Porc : le fonds d'urgence s'enlise
Le fonds de 100 millions d'euros promis par les distributeurs tarde à se concrétiser. Les abatteurs de Culture viande ne veulent pas jouer le rôle de collecteur auprès de la distribution, craignant de devenir contributeurs malgré eux. De plus, Coop de France souhaiterait que l'étiquetage de l'origine des viandes s'applique avant la mise en place du fonds.
C'était le 8 février dernier, sur le parvis de Matignon : les distributeurs (grande distribution, restauration hors domicile, boucheries...) annonçaient qu'ils acceptaient de venir en aide des producteurs de porcs, au travers d'un fonds d'urgence de 100 millions d'euros. L’annonce promettait environ 20000 euros pour un éleveur moyen (200 truies).
Mais deux mois plus tard, ces promesses tardent à se concrétiser.
Les producteurs et les abatteurs n'arrivent pas à se mettre d'accord sur… la collecte des fonds. Le 5 avril, les abatteurs du syndicat Culture viande ont indiqué aux producteurs de la FNP (Fédération nationale porcine) et de la FNSEA qu'ils ne s'associeraient pas à la mise en place du fonds « tel que proposé ». « En l'état, il n'y a pas d'accord de principe », explique Paul Rouche, directeur délégué de Culture viande.
Manque de confiance
Que proposaient la FNP et la FNSEA ? Que les transformateurs (Cooperl, Bigard, Aoste...) prélèvent une contribution sur les factures qu'ils adressent aux distributeurs (environs 22ct/kg, selon Culture viande) ; les fonds seraient ensuite reversés aux producteurs par une association créée à cette fin.
Le choix de la rapidité et de la simplicité, expliquaient la FNSEA et la FNP dans un communiqué le 1er mars, car il s'appuie sur des procédures déjà existantes (taxe équarrissage).
Ce montage fut rapidement validé par le président de l'Autorité de la concurrence française, dix jours plus tard, ce qui aurait dû convaincre les plus frileux. Pourtant la solution ne satisfait pas les abatteurs.
Tout d'abord, ils craignent de devenir contributeurs au fonds malgré eux ; concrètement, ils redoutent que chaque gérant de grande surface ou de centrale ne négocie des contreparties à la surtaxe de 22 ct/kg, ou que les salaisonniers ne privilégient les viandes étrangères, qui elles ne seront pas soumis à cette « surtaxe ». « On connaît trop bien les gérants de magasins, ils se moquent bien des éleveurs », explique Paul Rouche.

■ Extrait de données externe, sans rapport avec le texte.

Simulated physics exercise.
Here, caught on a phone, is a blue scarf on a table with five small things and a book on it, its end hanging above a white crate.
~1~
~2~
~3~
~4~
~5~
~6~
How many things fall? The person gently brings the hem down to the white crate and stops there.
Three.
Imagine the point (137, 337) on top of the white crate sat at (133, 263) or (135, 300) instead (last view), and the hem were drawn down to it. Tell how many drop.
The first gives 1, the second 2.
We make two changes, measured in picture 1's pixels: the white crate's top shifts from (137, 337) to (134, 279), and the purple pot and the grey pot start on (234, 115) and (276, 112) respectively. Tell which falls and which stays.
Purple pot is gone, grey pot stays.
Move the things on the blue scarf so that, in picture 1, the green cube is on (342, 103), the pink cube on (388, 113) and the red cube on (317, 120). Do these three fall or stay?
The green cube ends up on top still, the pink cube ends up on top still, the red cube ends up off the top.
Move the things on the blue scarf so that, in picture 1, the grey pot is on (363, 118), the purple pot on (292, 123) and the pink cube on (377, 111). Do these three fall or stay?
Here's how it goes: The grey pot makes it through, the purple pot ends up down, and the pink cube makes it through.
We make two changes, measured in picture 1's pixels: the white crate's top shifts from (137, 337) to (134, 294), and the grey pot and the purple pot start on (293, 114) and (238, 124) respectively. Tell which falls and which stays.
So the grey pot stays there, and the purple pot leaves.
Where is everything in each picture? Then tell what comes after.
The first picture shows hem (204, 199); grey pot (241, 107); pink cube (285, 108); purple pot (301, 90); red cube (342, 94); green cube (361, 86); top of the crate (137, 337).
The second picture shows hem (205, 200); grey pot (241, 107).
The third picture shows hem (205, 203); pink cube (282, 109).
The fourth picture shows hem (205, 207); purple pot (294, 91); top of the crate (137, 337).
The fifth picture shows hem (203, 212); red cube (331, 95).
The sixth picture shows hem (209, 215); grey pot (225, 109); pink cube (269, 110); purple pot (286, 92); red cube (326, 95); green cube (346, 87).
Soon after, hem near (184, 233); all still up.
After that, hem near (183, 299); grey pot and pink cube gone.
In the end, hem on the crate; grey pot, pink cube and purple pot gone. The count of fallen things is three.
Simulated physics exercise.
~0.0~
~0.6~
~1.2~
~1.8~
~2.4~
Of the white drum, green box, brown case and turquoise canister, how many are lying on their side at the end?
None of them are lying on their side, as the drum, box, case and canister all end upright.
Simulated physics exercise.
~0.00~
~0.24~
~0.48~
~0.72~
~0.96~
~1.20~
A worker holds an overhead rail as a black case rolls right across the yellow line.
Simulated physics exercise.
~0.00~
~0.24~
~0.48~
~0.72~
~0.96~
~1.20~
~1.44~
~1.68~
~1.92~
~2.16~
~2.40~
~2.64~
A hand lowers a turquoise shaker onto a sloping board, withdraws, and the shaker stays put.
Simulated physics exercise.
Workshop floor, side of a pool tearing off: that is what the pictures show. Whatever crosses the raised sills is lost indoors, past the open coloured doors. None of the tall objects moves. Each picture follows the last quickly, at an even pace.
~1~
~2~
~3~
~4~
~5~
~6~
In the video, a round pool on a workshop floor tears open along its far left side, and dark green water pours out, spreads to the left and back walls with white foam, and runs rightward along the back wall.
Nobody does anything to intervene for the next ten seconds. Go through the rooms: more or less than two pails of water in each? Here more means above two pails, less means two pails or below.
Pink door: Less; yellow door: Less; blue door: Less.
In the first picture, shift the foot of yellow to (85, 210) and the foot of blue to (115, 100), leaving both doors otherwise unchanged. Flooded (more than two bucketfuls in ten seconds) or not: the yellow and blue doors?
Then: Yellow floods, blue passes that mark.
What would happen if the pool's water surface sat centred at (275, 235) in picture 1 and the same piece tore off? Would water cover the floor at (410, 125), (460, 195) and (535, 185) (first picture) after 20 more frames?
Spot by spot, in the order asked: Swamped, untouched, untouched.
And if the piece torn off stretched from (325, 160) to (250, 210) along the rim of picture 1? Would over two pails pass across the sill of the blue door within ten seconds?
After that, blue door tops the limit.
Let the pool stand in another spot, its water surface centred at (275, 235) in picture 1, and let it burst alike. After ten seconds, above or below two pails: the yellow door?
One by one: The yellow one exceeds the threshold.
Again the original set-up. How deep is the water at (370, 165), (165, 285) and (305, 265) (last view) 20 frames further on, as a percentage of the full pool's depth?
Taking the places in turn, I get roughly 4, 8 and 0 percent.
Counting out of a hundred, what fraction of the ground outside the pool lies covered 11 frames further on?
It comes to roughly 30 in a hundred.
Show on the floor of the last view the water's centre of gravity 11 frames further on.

En somme, les abatteurs craignent de payer indirectement une partie des 100 millions d'euros promis à Paris par les patrons de la grande distribution.
Leur proposition : que les distributeurs versent directement leur contribution aux producteurs. Trop compliqué, répond la FNP. « Si on part sur une facturation directe, nous n'aurons que la contribution des GMS, explique François Valy, membre du bureau de la FNP. Comment voulez-vous faire payer les 18 000 bouchers ? C'est très compliqué ». Selon la FNP, les bouchers représenteraient 30 % du fonds... soit 30 millions d'euros. De plus, la validation de l'autorité de la concurrence française portait précisément sur ce mode de collecte. Et le temps presse trop pour en passer par une nouvelle validation, explique-t-on à la FNP.
Calendrier trop serré ?
Pour ajouter à la confusion, le mode de collecte n'est pas le seul point de désaccord entre producteurs et abatteurs : ces derniers estiment que le calendrier proposé par la FNSEA et la FNP est trop serré.
Les abatteurs de Coop de France réclament la parution préalable du décret sur l'étiquetage d'origine des viandes, pour limiter le risque d'arbitrage en défaveur des viandes françaises.
Or, ce décret ne devrait pas paraître avant juillet.
Le 1er avril, le président de la FNSEA Xavier Beulin a annoncé lors du congrès de son syndicat que les premiers versements pourraient arriver dès la mi-juin ; son calendrier sera compliqué à tenir.